Вы говорили, что еще в России заметили кризис авангардизма.
Мы все это заметили, не сговаривались. Обмена мнениями по этому поводу между нами не было, но произошло это одновременно. Разница, может быть, в нескольких месяцах, но все стали по-другому относиться к музыке и по-другому писать.
Подобный процесс происходил и на Западе примерно в это же время.
Совершенно верно, появилась «новая простота». Но это была мода, и, по-моему, композиторы серьезно не отнеслись к этому.
После всего этого я совершенно ушел в клавесин, в котором и нашел великое утешение.
Но ведь то, что вы делали со старинной музыкой на клавесине, было похоже на алеаторику – вы ведь импровизировали?
Это совсем другое дело. Тогда все импровизировали. И это делалось по правилам.
Известна ли вам теория Холопова о том, что слуховой результат таких разных техник, как алеаторика и сериализм, оказывается одинаковым?
У нас был разговор с Анатолием Виеру на эту тему. Ксенакис делает страшно сложные расчеты, а можно просто поиграть и получить тот же результат. Мы это быстро поняли. Я это обнаружил, еще когда стал сочинять «Musica stricta», – понял, что можно ляпать по клавишам что угодно и при определенном настроении всегда сойдет. Тогда хотелось быть осторожным. Поэтому я стал сокращать серию и брать не все 12 звуков. Стал строго относиться к таким вещам.
Чтобы появилась слуховая опора?
Да. Сейчас это от меня далеко. Если говорить о нововенцах, у них еще этой проблемы нет.

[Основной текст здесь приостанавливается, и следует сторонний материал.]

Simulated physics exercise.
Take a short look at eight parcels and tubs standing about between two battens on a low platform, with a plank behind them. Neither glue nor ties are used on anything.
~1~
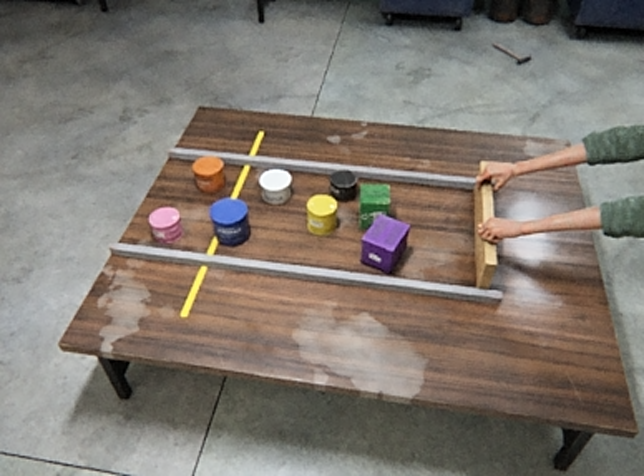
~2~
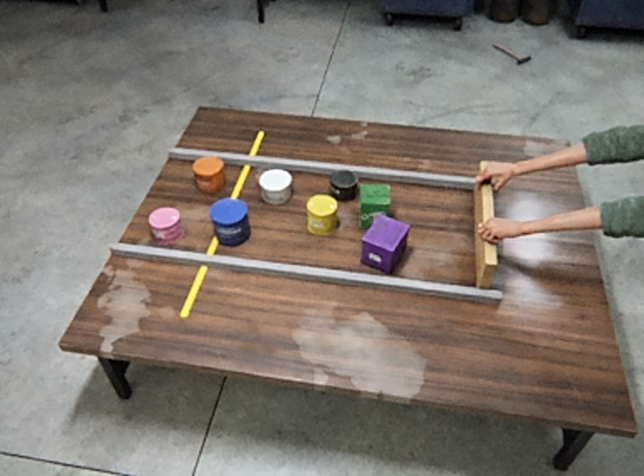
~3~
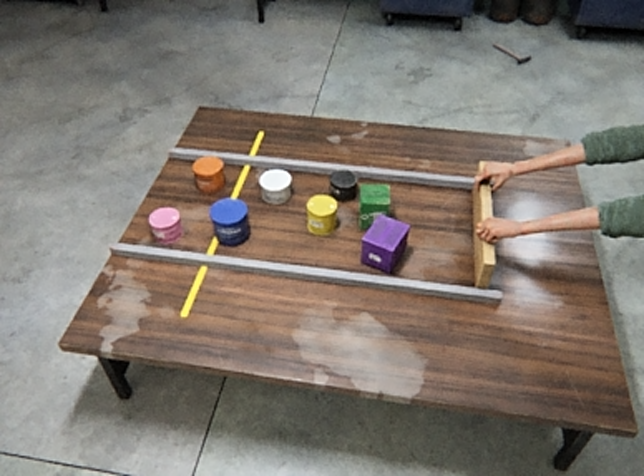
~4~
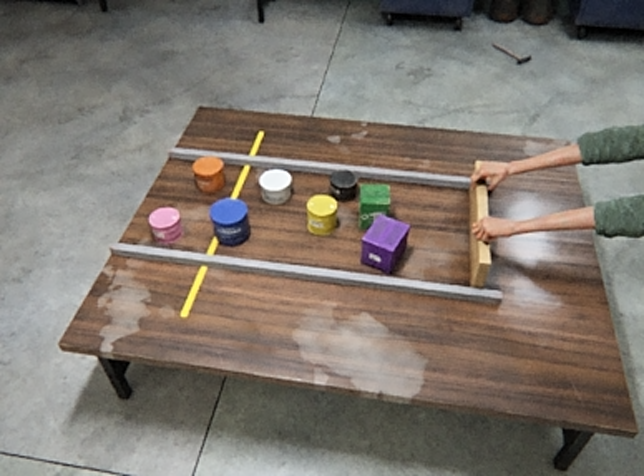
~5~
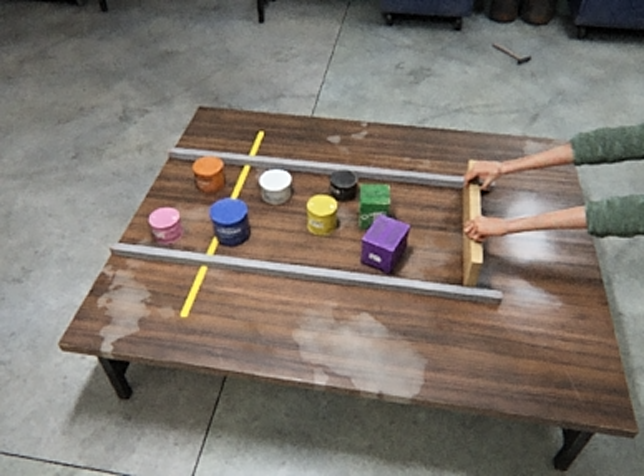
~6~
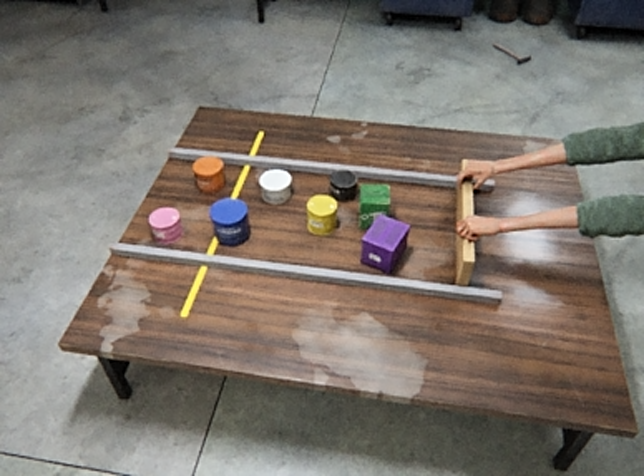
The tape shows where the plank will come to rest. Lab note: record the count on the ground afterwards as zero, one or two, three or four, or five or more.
When it halts, not one of them has come off.
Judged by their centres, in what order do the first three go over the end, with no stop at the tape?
Earliest to latest, that's the pink canister, the orange pail and the blue pail.
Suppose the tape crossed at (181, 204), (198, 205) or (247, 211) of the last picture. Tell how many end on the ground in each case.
Down on the ground: 3, 2 and 0.
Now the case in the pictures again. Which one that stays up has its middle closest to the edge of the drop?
The pink canister is foremost.
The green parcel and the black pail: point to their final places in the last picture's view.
Roughly (219, 184), and the other roughly (229, 169).
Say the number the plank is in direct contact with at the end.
4.
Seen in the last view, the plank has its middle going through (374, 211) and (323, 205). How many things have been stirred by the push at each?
One spot: 2. Other spot: 4.
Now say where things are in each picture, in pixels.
Pink canister (166, 225); orange pail (210, 175); blue pail (231, 223); plank (484, 223); tape (229, 209), in the first frame.
Orange pail (210, 175); green parcel (374, 207), in the second frame.
Blue pail (231, 223); black pail (343, 186), in the third frame.
Pink canister (166, 225); yellow canister (322, 215), in the fourth frame.
Orange pail (210, 175); purple tote (385, 245), in the fifth frame.
Pink canister (166, 225); orange pail (210, 175); blue pail (231, 223); plank (464, 221); tape (229, 209), in the sixth frame.
A little later, none off yet; pink canister at rest near (166, 225); orange pail at rest near (210, 175); blue pail at rest near (231, 223).
When it is over, the number that fall off is zero.
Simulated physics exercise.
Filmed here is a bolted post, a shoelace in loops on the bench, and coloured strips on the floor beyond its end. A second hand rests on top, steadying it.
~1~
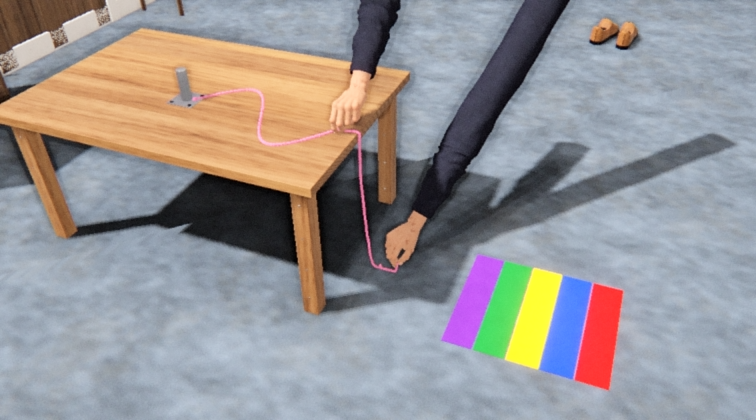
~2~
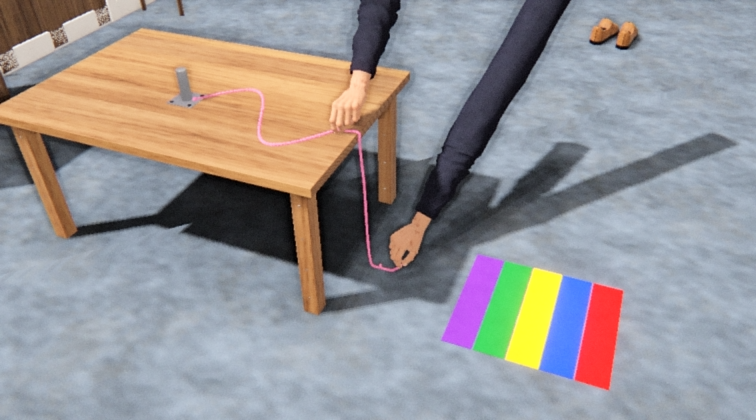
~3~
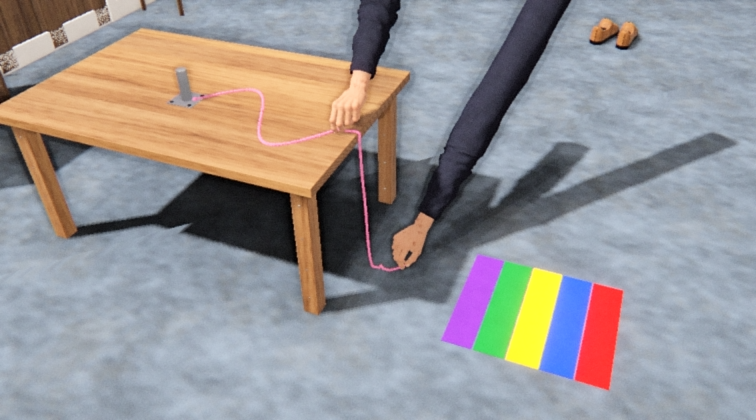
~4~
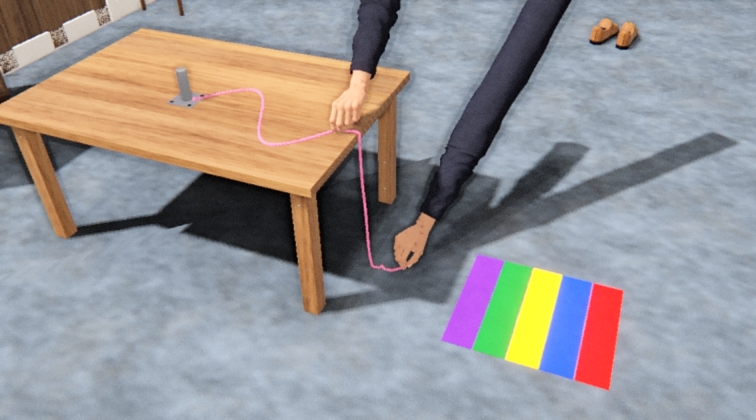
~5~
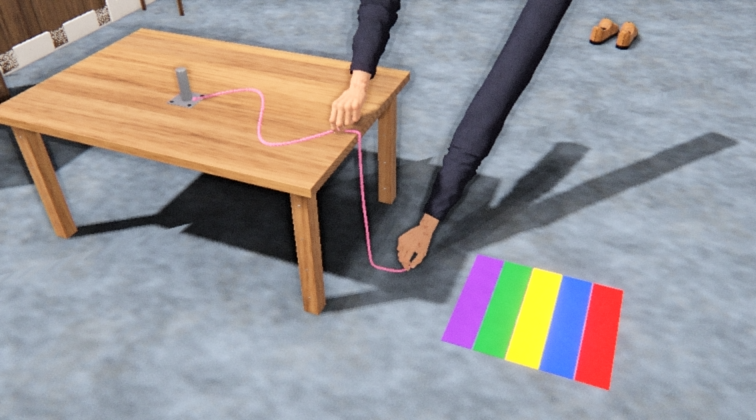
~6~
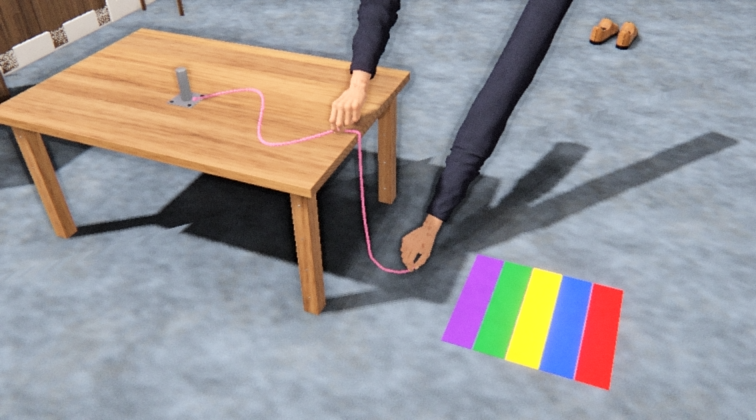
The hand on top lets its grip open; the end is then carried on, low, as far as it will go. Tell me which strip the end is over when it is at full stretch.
It is over the red strip.
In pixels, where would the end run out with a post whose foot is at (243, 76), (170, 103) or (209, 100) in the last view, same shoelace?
(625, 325), (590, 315) and (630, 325).
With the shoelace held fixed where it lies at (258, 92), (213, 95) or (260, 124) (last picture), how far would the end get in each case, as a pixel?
About (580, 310), (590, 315) and (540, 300).
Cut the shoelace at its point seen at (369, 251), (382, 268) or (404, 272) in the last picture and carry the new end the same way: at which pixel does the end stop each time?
I'd expect it near (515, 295) on the first try, near (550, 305) on the second and near (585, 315) on the third.
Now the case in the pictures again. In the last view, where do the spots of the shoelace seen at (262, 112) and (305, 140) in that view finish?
End: (292, 121) and then (383, 158).
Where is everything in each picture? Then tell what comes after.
In the first picture, end (397, 264); purple (463, 327); green (494, 336); yellow (527, 346); blue (560, 355); red (595, 365).
In the second picture, end (402, 265); shoelace through (229, 92) (262, 110) (274, 145) (346, 131) (364, 190) (369, 248).
In the third picture, end (404, 265).
In the fourth picture, end (406, 266); shoelace through (229, 92) (262, 110) (274, 145) (346, 131) (363, 189) (369, 248).
In the fifth picture, end (410, 267).
In the sixth picture, end (413, 268); shoelace through (229, 92) (262, 110) (274, 145) (346, 131) (362, 189) (369, 248).
Early on, end near (545, 302); over yellow.
Midway, end near (582, 312); over blue.
At the end of the slack, end near (604, 318); over red. The end stops over the red strip.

Вы слушали алеаторическую музыку? Вам она была интересна?
Я знал музыку Берио.
Одним из первых, кто стал заниматься алеаторикой, был Лукас Фосс. Я с ним дружил. Мы познакомились в Москве, когда он с Коплендом туда приехал и сыграл в Большом зале свой фортепианный концерт. Оказался милейший человек, несколько раз был у меня дома. Он очень одарен от природы, но порхает как бабочка, в нем есть элемент симпатичной несерьезности. В какой-то момент он увлекся коллективной импровизацией и стал присылать мне записи.